This Owl

I was texting with a friend just now who lives near Boulder. A friend in DC had texted me. We were all feeling sad for the world.

Is there a meditation for that? I wondered.

I woke this morning feeling as flat and grey as the sky, and that was ok: it was neutral. I accepted the internal clouds and gave myself over to a day off. I need one every week or two, the more the better, and it’s been a hard-pushing ten days. Just internally. Not like I’m out breaking rock. I felt sad for the world and everyone in it

(Except for me, suddenly. And for once, I didn’t feel altogether guilty; I felt grateful.)

Stellar rose from his bed.

Get up, I told myself. I turned my attention to what the night outside might hold: the waxing moon overhead, sky deep cerulean, an evening star, a soft shifting cloud palette of blues and greys. Stellar sometimes likes to linger by the door. I want him to walk with me for several reasons. I started around the south end of the house and heard a Great-horned Owl calling to the north. Suddenly energized, I stopped, listened, again, again, the same call, hoo-hoo hoohoooo… 

I first think to call the owl to stir Stellar’s jealousy and bring him to my side. He’s been known when I’ve talked with owls before to sidle up whining, throw himself on the ground, and roll. If I’m talking to an owl or a tree or anything else in the garden too intently, he used to do that. No more! Either he doesn’t hear, he doesn’t care, he knows it doesn’t matter, or… Still, I hope to bring him to my side, so I echo the owl’s call. Then I think, There’s no reason I can’t call him in, too.

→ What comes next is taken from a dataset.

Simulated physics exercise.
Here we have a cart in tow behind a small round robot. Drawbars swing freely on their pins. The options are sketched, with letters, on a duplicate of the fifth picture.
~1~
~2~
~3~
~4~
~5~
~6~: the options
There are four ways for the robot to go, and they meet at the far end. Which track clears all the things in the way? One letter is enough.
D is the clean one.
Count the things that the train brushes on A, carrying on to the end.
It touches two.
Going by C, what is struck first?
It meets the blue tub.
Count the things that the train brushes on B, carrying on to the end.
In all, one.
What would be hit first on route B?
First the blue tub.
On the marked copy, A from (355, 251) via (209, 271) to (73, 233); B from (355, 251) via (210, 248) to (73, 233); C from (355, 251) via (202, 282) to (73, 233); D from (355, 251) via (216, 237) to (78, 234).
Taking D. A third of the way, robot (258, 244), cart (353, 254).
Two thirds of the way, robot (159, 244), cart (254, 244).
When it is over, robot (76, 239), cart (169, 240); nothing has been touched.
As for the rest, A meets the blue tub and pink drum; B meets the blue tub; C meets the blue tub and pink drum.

I’ve always believed in Dr. Doolittle, assumed though that I could never really speak to the animals; but now, as I spend more uninterrupted time alone, I reconsider… I had phoebes practically landing on my shoulder last summer. The owl hoots again, after a pause.

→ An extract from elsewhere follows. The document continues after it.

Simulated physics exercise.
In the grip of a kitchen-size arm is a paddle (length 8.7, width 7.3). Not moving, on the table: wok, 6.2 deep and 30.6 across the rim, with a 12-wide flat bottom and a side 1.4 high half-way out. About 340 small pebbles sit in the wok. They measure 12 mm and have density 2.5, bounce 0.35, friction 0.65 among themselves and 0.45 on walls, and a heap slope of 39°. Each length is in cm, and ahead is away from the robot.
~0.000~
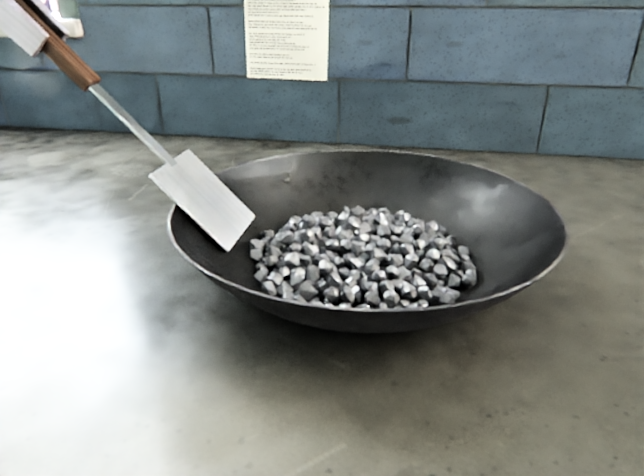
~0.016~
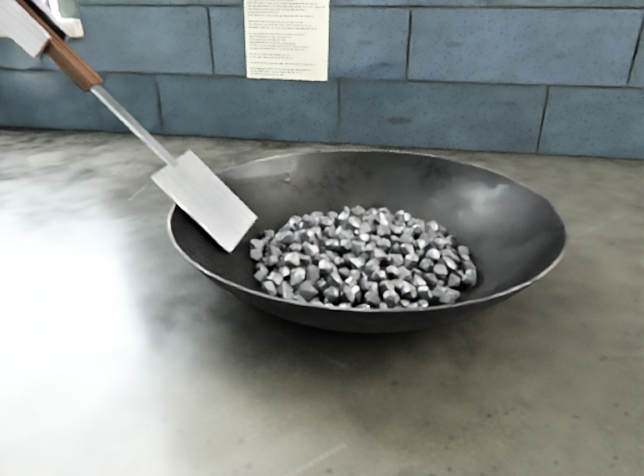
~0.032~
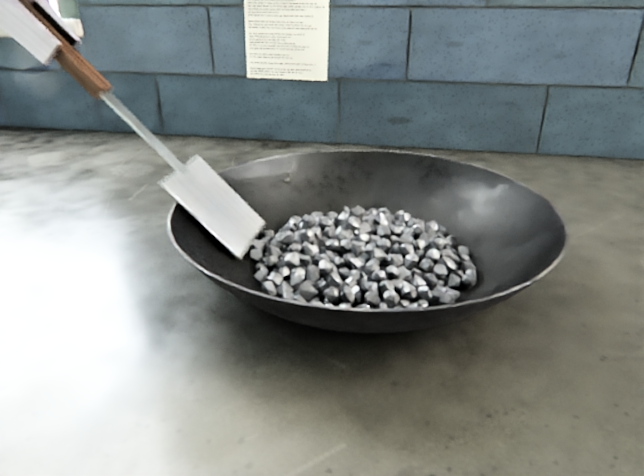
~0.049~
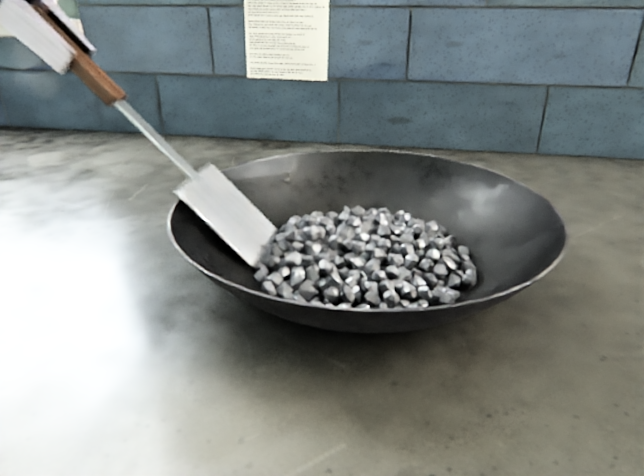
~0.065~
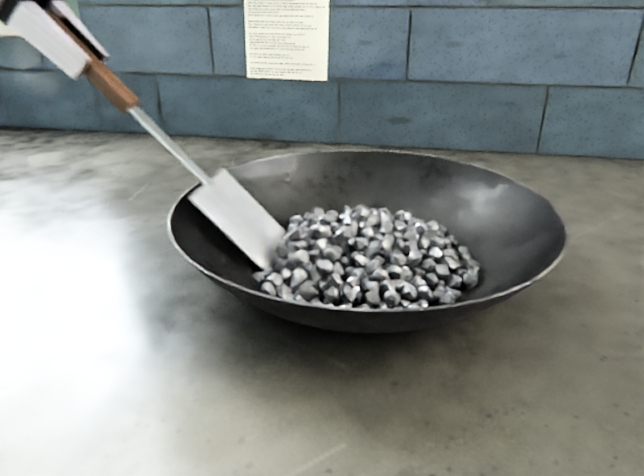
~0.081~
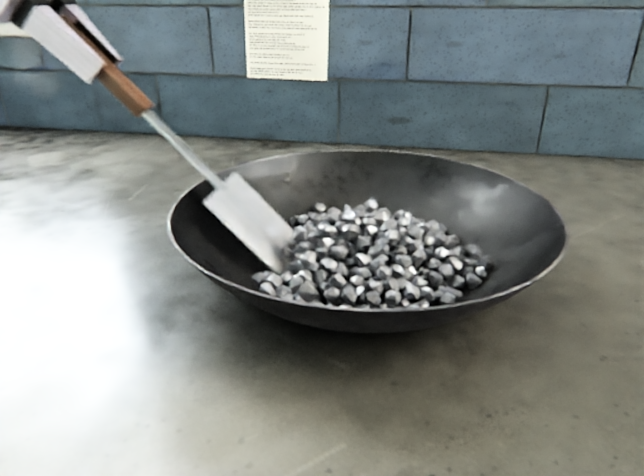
Robot arm lowering a flat metal spatula rightward into a dark wok, pushing into the gray pebbles and nudging them slightly right.
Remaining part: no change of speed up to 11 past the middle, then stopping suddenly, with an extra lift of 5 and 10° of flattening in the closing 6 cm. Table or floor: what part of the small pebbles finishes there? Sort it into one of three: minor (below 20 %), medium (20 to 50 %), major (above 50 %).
Minor, below 20 %.
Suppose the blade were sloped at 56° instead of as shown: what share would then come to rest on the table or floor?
About 15 per cent.
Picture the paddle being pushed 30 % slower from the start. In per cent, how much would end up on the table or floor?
I'd expect near 10 per cent.
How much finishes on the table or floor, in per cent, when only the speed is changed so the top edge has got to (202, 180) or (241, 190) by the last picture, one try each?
I'd estimate some 5 and 20 in a hundred.
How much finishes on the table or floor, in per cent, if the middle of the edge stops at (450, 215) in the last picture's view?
Some 0 per cent.
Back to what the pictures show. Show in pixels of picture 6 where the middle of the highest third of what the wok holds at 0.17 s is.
Estimated point: Close to (426, 248).
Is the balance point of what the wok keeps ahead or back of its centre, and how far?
It sits some 5.0 centimetres ahead of centre.
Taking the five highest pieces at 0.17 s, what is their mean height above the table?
Some 4 cm.
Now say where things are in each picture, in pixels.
Paddle top edge at (170, 162), sloping 46°; upper third of the load around (361, 247), from x 255 to 470, top at y 210; 345 in the wok, in the first frame.
Paddle top edge at (172, 163), sloping 46°; upper third of the load around (361, 247), from x 255 to 470, top at y 210, in the second frame.
Paddle top edge at (181, 169), sloping 46°; upper third of the load around (361, 247), from x 255 to 470, top at y 210, in the third frame.
Paddle top edge at (194, 176), sloping 46°; upper third of the load around (356, 247), from x 260 to 470, top at y 210, in the fourth frame.
Paddle top edge at (207, 182), sloping 46°; upper third of the load around (360, 245), from x 260 to 475, top at y 210, in the fifth frame.
Paddle top edge at (220, 186), sloping 46°; upper third of the load around (369, 245), from x 260 to 485, top at y 205; 345 in the wok, in the sixth frame.
By 0.17 s, sloping 46°, highest piece 4 above the table; 345 in the wok.
By 0.26 s, sloping 44°, highest piece 6 above the table; 345 in the wok.
By 0.50 s, sloping 36°, highest piece 15 above the table; 301 in the wok, 26 on the table or floor, 18 on the blade or in flight.
By 1.55 s, sloping 36°, highest piece 7 above the table; 300 in the wok, 45 on the table or floor.
Final count, 300 in the wok, 45 on the table or floor. That is 13 % on the table or floor.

Hoo-hoo hoohooooo… another pause. I call back. A pause. He calls again. A pause, then I call back. Then a long silence.

He soars in from the north woods, skimming juniper tops, dark and silent, big, wings outstretched he banks up, perches atop the tower roof. He turns his head and looks at me. I face him looking up, dumbstruck. For a full minute or two we observe one another. Listen, I caution myself, don’t speak. I open my chest and breathe, press my feet into the ground, looking up at his silhouette against the darkening blue sky. Breathe. Open.

I know how smart these owls are. Were I willing to feed him I could train him to come. Instead, I merely want to welcome him, assure him I’m a benevolent force in his world, offer him my home, shower him with my attention, awestruck. Only connect. This is my moment with the Divine. I stand silent, hands in pockets, opening my heart and life to him.

Hoo-hoo hoohooooo… In sync with the rhythm of his call he fluffs and twitches his tail upward, posturing, seeking, watching me. A pause.

Hoo-hoo hoohooooo, I reply. He registers my response, then flies off to the south and disappears.

Did I answer right? I don’t know quite what I said to that owl, but I know it had to be nice. I could hear it in his voice as surely he could hear it in mine.

“You belong.”

The owl feels our pain, and sings his own loneliness.

5 thoughts on “This Owl

  1. Wow, Rita. Thank you for so lyrically sharing that magical moment.

    Here at the edge of a stand of century-old second-growth redwoods near the shore of Monterey Bay, Chuck and I often attempt to converse with the Great Horned Owls who perch and call just beyond our back deck. I suspect our accents are so bad that the owls don’t bother to dignify us with a response. But we love living so close to these powerful creatures. It’s a special thrill to listen in on the dialogues between fledglings and parents.

    • Thank you, Sarah. I’ve been speaking from afar with them occasionally for years, and honing my accent. It felt like he came to check me out, see if I was legit. I’m confident it was a he, calling for a mate, as there had been no reply from elsewhere, and he was smallish, as males of that species are compared to females. It was indeed a magical moment. Seconds before I saw him I felt him on his way and was looking exactly at him when he entered my field of vision from the woods. Had I not been looking I wouldn’t have known—one thing I have always loved about owls is the feather adaptations that allow them absolutely silent flight.

      I felt no distance, no difference, between us as he soared to the roof; I felt utterly connected to him for that long silent moment. When he related my call to my shape, he clearly concluded I was not legit and flew away on his quest for a more appropriate partner. I felt honored he’d considered me even for a moment!

      I haven’t been privy to their conversations with their young, and am so happy for you that you have. What a peaceful image of you and Chuck on your back deck in the gloaming, among the redwoods, sharing space with “these powerful creatures.”